Whip Finish


Ralph Long - Jul 11, 2016

The boil that consumed my deer hair popper was substantial. I set the hook on an obviously good fish, finning quickly to my left as it dogged toward a partially submerged deadfall. It was a determined fish and a great fish to fight on a glass rod which made me chuckle out loud as it played itself out. Bringing it up on the mesh apron of my tube I admired the colors. A heavy shouldered, bronze breasted fish, I was surprised the big male was still hanging so tight to the edges this late in the season. Letting it slip back into the water, it was kind enough to tail water in my face as a thank you for all my efforts. When behind me I voice chimed in…"Was that a bluegill?"

I spun around in my tube to see 2 guys in a canoe staring at me. "Yup! A fat one too" I responded.

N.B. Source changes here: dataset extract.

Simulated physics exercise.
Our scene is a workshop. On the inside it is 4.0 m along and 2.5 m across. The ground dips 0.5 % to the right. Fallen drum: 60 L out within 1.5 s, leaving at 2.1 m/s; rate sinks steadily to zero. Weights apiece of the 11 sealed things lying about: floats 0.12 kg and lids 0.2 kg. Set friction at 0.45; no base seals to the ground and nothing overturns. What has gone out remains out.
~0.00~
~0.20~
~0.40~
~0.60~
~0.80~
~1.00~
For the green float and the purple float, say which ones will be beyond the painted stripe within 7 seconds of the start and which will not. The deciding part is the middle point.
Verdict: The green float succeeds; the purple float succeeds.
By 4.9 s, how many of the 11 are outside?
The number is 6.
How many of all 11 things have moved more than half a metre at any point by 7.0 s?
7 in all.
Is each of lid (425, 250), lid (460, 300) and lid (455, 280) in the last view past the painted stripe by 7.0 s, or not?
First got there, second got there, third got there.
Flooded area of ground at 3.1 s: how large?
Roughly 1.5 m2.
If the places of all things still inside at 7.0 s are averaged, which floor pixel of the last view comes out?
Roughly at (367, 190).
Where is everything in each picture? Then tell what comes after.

They shared a look between them and then the back guy remarked, "The way you whooped I thought you were into a big largemouth."

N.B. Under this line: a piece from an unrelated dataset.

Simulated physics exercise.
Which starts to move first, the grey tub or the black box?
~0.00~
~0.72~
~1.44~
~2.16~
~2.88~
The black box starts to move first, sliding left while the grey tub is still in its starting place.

I told him I was happy with either one, whatever it happened to be. They shared another glance then both nodded silently like one does when you are politely acknowledging what someone has just said, but really have no positive reply to offer. Then after an awkward moment, talk turned to the normal fishing conversation. How have you done, weather seems to be holding, fish here often, what are you using? It is a language choreographed over centuries by countless fishermen bumping into one another on water. Or in reality, not being able to avoid one another on the water; as is I think more often the case. They could not understand how I was content to toss surface poppers on the edges when there were some "huge" pickerel in this particular lake. I smiled and told them that I catch them occasionally, when I'm fishing for them, but today was a popper day for me. We wished each other good luck and down the lake thy paddled.

Over the course of the next couple hours we could each observe the other periodically catching fish. I saw a couple Pickerel boated on spinners and one really nice bass, and I must have caught several dozen bass and bluegill. I was heading back to the truck with a slow methodical kick when I noticed them car-topping the canoe as well. Then about 50 feet from the boat launch I caught a glimpse of a boil that seemed to lift a small area of lily pads. Not wanting to spook it, I stripped enough line and with a quick double-haul dropped the bug about 6 inches from the pads. Nothing more was need. As I was moving the line to my guide finger the fish bulged out of the lily pads and crushed my fly, hooking itself and leaving me with nothing more to do than lift my rod and start laughing. In the end I was fortunate enough to lip a 3 pound largemouth, which seemed like a perfect end to my day as I reeled in my line and clipped off the fly.

At the launch I struggled to get out of my tube gracefully, which is an exercise in futility most times. It was right after almost falling over sideways trying to get my left fin out of the seat when I heard the laugh. I looked up to see the front man from the canoe leaning over the fishing pier railing. "Do you need me to throw you a life jacket?" he asked laughing.
I laughed telling him that the hard part was over now and he was too late, so I would just swim to shore. Then as I took my fins off he walked down and asked if he could see the gear I was using. "Sure thing" I replied, handing my rod and reel to him. "Do you want to try it out?" 

"Yeah, if you don't mind, that would be great. It has been a while though."

I shrugged that off and quickly tied my fly back on. "Have at it while I put my gear away." I watched as he worked on getting line out, and you could see he had fished with a fly rod before. After stowing my float tube I walked down and we talked about likes and dislikes with gear, what is really needed and why I fish with a fly rod. Come to find out, he had fly fished as a youngster because his father fly fished, but it never took hold of him. All his buddies spin fished, so that's what he stayed with. He paused looking out over the lake for a minute or two, then said. "My buddy that just left thought you were nuts." There was another awkward pause. "He wondered why in the hell anybody would kick around in fins through lily pads just to catch a few small bass and bluegill? But the funny thing is I already knew why when I watched you set the hook on that bluegill and heard you laugh. My dad used to laugh like that whenever he hooked a good fish. I knew the minute you turned around to talk, that I was going to the Cabelas in Delaware this afternoon."

We talked for another half hour about gear and whatnot, then he declared he had to go so that he would make the store early enough to get back and cast a bit before dark. We shook hands and I wished him luck, not realizing until after his car had disappeared down the gravel entrance road that we never exchanged names. Fishermen are often like that it seems. When meeting, we share what is obviously in common, yet seldom going further than that. Feeling good about the morning, I headed home. Not so much for anything I had done. I had just fished for myself. But it was nice to be there and witness somebody else getting bit. Because when that fly fishing bug bites there is no hope of recovery. Should I have warned him about looking at fly tying catalogs?